While in Brasilia, Obama gave notice that the US would become a major market for sub-salt crude output. But in Santiago, he called for a co-ordinated regional drive towards the use of “clean energy”. In this proposed alliance of “equal partners”, each country would contribute with their own particular “clean energy” resources — in the case of Brazil, biofuels, and in the case of Chile, geothermal power.

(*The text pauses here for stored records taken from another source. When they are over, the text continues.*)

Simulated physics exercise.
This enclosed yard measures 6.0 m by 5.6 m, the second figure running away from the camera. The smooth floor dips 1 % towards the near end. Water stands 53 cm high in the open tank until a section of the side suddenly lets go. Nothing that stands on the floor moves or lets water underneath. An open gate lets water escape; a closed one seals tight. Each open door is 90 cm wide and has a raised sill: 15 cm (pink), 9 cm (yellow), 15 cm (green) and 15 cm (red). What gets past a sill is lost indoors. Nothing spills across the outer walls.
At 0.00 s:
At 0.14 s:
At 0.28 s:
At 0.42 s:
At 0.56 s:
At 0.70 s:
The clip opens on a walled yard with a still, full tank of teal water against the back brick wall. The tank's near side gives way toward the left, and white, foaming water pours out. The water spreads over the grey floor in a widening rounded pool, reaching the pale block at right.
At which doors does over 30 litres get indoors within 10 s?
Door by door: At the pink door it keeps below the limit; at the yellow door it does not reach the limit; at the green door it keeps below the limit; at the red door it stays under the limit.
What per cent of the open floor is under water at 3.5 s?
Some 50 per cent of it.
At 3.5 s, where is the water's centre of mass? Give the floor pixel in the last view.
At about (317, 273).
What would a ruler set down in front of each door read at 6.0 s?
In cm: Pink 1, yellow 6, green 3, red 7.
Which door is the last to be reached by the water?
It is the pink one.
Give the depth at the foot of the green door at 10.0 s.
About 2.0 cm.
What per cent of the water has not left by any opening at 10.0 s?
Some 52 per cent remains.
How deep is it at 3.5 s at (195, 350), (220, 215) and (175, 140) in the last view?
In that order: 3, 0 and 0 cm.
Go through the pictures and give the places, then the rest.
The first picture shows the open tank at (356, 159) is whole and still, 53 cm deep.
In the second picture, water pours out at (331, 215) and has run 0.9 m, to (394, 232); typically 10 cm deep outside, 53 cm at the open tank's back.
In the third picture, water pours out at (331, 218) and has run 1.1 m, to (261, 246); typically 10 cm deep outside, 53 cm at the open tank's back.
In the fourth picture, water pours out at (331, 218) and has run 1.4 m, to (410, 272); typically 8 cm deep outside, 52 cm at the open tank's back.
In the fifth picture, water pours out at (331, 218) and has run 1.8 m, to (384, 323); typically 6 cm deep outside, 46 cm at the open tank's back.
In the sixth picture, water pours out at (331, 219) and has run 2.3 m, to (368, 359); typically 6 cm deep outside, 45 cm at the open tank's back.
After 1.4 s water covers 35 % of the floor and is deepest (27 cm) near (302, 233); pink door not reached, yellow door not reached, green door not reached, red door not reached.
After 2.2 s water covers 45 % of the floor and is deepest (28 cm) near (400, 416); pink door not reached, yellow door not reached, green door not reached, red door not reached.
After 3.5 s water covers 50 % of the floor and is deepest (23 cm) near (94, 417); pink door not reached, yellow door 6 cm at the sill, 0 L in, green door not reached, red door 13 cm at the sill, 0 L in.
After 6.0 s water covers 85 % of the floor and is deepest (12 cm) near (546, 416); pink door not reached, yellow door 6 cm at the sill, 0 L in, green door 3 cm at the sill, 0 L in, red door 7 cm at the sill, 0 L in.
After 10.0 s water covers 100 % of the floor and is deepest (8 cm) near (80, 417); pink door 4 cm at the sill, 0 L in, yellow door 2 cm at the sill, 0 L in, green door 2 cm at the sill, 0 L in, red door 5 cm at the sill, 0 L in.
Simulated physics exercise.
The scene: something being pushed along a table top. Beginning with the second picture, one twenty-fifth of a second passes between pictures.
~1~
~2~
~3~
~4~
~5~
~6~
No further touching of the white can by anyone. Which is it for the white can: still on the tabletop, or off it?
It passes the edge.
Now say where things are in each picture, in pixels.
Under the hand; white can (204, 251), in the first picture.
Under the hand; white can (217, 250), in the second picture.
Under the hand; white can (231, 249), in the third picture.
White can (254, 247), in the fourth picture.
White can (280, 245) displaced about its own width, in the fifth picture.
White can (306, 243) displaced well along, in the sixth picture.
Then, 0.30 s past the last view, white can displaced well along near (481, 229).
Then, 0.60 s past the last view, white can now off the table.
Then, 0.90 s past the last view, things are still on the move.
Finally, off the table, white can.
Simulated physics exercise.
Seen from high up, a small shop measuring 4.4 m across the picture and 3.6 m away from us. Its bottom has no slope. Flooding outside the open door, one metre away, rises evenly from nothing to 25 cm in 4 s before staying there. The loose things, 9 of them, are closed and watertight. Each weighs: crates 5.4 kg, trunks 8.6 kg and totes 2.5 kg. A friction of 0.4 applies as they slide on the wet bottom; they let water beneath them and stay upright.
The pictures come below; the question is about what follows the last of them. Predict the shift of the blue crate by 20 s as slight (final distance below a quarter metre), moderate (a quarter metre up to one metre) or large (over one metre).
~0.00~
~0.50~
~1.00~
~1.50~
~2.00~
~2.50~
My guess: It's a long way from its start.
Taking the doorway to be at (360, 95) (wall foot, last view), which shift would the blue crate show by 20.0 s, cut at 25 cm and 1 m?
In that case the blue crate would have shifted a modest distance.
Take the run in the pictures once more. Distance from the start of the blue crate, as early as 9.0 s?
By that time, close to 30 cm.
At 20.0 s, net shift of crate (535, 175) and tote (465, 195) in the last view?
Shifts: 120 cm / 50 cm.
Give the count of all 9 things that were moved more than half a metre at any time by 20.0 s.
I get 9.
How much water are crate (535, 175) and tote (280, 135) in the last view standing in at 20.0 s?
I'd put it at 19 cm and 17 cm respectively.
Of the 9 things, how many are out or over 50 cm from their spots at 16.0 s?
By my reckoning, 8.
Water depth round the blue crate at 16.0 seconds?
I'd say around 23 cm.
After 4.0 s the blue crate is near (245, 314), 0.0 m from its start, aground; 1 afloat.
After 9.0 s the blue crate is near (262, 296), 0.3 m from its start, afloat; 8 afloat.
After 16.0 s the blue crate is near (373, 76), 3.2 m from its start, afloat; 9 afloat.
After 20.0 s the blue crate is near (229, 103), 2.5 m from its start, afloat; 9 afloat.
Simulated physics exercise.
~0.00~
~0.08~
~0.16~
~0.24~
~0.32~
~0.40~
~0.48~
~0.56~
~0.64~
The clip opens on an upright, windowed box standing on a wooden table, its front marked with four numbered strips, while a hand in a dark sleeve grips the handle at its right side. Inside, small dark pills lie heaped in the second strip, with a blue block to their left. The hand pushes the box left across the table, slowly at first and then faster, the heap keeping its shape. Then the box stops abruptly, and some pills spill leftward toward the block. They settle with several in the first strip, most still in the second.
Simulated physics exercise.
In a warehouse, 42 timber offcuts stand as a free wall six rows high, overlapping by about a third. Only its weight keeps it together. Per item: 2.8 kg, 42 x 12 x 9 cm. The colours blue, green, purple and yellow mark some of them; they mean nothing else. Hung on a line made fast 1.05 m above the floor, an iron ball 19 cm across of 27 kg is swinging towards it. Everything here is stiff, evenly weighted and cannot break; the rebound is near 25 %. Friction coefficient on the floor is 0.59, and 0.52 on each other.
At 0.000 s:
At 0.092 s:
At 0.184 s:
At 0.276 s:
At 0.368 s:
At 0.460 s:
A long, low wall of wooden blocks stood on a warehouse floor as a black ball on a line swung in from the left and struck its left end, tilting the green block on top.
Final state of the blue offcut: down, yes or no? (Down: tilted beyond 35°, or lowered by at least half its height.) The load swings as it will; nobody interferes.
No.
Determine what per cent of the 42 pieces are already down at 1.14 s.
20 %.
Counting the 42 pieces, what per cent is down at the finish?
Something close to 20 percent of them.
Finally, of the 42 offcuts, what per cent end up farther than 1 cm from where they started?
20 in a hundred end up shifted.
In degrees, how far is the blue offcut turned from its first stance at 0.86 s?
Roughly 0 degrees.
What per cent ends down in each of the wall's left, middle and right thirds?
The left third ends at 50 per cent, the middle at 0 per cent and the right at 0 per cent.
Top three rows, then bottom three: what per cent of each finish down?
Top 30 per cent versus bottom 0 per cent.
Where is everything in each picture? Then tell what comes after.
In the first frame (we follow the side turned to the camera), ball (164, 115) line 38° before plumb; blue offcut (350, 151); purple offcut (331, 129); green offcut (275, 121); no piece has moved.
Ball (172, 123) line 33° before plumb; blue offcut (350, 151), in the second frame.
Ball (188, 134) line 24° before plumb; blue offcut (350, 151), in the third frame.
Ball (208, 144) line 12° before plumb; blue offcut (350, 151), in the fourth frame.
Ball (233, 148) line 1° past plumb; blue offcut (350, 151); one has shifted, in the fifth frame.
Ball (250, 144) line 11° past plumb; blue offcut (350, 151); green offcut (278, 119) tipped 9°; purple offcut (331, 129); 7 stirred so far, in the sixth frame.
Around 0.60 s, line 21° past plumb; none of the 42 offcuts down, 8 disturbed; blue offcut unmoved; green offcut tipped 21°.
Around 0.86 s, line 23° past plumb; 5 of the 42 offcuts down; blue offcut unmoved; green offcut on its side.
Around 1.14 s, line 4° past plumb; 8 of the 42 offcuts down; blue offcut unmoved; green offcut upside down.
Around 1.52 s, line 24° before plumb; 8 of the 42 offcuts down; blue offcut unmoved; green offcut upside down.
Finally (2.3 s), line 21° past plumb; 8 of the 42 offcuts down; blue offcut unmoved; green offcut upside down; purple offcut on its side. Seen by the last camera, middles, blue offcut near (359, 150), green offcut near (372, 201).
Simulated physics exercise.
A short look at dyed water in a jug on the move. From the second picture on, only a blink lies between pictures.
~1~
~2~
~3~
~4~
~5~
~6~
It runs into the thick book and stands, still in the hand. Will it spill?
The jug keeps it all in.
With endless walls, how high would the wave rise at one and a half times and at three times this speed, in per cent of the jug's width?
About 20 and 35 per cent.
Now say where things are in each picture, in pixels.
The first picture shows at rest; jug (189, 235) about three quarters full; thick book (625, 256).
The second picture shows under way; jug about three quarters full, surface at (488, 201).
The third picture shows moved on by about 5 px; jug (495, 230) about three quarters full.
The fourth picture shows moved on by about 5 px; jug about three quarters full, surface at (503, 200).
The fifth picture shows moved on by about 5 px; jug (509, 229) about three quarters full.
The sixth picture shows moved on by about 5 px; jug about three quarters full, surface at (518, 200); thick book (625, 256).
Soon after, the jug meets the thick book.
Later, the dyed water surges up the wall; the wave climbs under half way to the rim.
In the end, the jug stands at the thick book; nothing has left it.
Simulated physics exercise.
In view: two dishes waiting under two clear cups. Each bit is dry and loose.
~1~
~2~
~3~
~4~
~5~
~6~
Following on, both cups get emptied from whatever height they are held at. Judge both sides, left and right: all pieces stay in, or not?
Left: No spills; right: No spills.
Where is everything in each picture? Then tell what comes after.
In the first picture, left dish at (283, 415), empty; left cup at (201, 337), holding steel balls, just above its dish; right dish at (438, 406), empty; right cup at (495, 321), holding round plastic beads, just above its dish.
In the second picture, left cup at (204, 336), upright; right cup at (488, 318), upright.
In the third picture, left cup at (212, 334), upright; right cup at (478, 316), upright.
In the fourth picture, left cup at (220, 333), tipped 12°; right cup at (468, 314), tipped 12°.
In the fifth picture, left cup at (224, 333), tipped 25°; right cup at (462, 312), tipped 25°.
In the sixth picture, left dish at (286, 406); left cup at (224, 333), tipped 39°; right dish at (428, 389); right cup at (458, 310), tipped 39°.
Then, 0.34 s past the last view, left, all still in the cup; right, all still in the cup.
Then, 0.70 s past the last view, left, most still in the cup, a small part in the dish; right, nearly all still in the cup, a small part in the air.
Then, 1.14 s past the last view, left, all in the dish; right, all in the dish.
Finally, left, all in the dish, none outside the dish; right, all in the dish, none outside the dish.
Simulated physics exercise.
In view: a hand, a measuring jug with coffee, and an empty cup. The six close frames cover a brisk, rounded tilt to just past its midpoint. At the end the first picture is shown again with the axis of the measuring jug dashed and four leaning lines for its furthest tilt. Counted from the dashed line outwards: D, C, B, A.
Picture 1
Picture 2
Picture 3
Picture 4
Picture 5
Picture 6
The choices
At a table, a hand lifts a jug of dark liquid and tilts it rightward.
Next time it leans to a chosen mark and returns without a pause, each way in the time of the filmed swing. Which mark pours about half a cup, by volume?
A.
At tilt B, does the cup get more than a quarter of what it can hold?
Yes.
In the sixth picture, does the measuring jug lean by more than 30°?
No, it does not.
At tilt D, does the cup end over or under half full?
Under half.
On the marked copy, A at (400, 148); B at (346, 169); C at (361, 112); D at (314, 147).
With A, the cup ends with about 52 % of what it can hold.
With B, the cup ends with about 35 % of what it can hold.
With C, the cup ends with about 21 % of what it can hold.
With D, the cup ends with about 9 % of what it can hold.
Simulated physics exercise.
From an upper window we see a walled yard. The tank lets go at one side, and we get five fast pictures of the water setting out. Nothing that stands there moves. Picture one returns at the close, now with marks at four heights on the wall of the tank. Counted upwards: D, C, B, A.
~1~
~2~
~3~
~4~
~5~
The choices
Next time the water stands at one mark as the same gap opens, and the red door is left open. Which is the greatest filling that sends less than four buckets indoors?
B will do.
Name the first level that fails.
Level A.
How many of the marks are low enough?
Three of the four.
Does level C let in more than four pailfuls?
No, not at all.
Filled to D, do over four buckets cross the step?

Alternative renewable sources on their own will not be enough to meet future energy demand in Latin America. But the political costs associated with many conventional energy projects — including large hydropower projects in Brazil, Chile and Peru — are increasing. Nuclear energy was increasingly being seen as a promising large-scale alternative, but public confidence has been shattered following the catastrophe at Japan’s Fukushima plant. And coal’s role will be limited by emissions concerns, particularly for the region’s export-oriented economies.
Crossing the bridge
Missing from Obama’s speeches was the role that natural gas can play as a bridge to a low-carbon future. And yet a new form of gas integration, driven by imported LNG as a strategic complement to local pipelines, is gaining ground across Latin America.
The US and multilateral agencies were strong backers of pipeline-based gas integration in Latin America in the 1990s. But progress has been limited by a range of factors, including politics and border conflicts. In the continent’s southern cone, gas pipelines are now practically obsolete.